Граф Лев Николаевич Толстой был склонен к преувеличениям и эпатажу. Возможно, великий знаток человеческих душ, коим он мнил себя, просто хотел огорошить Чайковского, втянуть его в дискуссию, горячий спор, в котором личность раскрывается как нельзя лучше, но добился совершенно противоположного результата.
«Обществом человека можно наслаждаться, по-моему, только тогда, когда вследствие долголетнего общения и взаимности интересов (особенно семейных) можно быть при нем самим собой, — продолжает Петр Ильич. — Если этого нет, то всякое сообщество есть тягость, и мой нравственный организм такой, что я этой тягости выносить не в силах. Вот почему, милый друг, я не иду ни к Тургеневу, ни к кому бы то ни было».
Музыка ничего не значит сама по себе, без слушателей.
Композитор должен как можно чаще бывать на публике, заводить полезные связи, всячески способствовать росту популярности своих произведений.
Чайковский прекрасно понимал это, но… переламывать себя уже не хотел. Успокоился.
«Я много теряю вследствие своей нелюдимости. О, если б Вы знали, как я боролся с этим недостатком и сколько я переносил от этой борьбы с своей исключительной натурой, как меня это мучило, как я трудился над своим исправлением!
Теперь я успокоился.
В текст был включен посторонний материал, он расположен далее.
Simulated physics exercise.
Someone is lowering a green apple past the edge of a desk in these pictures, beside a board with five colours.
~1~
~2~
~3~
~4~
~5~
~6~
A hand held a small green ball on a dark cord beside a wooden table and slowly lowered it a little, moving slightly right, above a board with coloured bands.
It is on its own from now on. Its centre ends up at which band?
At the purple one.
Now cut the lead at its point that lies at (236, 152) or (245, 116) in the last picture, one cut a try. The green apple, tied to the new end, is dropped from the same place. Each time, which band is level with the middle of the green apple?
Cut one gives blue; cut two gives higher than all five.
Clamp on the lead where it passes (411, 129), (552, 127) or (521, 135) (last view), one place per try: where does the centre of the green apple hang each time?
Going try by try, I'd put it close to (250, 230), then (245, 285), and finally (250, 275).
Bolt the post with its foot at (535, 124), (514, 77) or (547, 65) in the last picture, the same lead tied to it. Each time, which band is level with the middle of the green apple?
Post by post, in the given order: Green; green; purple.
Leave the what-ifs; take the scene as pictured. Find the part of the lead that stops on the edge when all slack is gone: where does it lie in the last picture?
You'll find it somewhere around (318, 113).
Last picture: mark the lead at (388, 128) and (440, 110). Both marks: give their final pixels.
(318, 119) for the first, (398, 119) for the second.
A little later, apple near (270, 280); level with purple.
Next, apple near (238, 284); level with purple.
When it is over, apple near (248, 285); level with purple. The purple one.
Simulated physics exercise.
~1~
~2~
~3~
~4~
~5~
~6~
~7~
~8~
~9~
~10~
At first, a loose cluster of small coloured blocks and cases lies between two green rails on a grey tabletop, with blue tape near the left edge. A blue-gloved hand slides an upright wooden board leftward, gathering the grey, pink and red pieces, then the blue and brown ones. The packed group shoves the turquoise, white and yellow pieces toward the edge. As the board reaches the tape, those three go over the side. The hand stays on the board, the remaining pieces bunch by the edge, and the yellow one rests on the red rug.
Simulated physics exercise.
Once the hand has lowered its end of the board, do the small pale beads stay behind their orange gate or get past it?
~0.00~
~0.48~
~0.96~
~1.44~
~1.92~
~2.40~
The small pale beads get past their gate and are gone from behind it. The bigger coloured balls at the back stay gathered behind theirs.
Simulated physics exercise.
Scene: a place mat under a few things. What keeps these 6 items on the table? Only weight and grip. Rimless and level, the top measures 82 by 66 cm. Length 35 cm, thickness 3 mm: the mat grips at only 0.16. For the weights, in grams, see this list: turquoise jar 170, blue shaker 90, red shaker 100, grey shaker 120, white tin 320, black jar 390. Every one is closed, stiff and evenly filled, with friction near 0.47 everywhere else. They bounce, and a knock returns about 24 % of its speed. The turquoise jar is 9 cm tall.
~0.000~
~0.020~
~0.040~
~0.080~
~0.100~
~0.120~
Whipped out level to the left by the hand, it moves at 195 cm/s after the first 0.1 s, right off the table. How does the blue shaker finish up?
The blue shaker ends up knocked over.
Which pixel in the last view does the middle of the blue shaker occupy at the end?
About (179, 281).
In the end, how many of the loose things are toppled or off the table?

Я убедился окончательно, что бесполезно продолжать попытки своего перевоспитания в мои годы. Случись мне, положим, три года тому назад провести некоторое время в Париже, я бы, вероятно, как и теперь, в конце концов ни к кому не пошел бы, но это меня мучило бы, я бы упрекал себя. Тургенев несколько раз выражал к моей музыке много симпатии, Виардо пела мои романсы. Казалось бы, следовало бы пойти к ним, и, вероятно, это принесло бы мне даже пользу. Теперь я уже примирился с мыслью, что успехи мои парализируются моей нелюдимостью, и совершенно успокоился».
Он поступал так, как считал нужным. Разве не в этом счастье — быть самим собой?
«Зато уверяю Вас, мой друг, что когда мне случается говорить Вам, что я никогда не был так счастлив, как теперь, то слова эти глубоко прочувствованы мной.
Да! я очень счастлив с тех пор, как могу прятаться в своей норке и быть всегда самим собою, с тех пор, как книги, ноты составляют мое всегдашнее и почти исключительное общество. Что касается собственно знакомства с знаменитыми людьми, то я еще прибавлю, что по опыту додумался до следующей истины: их книги, их ноты гораздо интереснее их самих».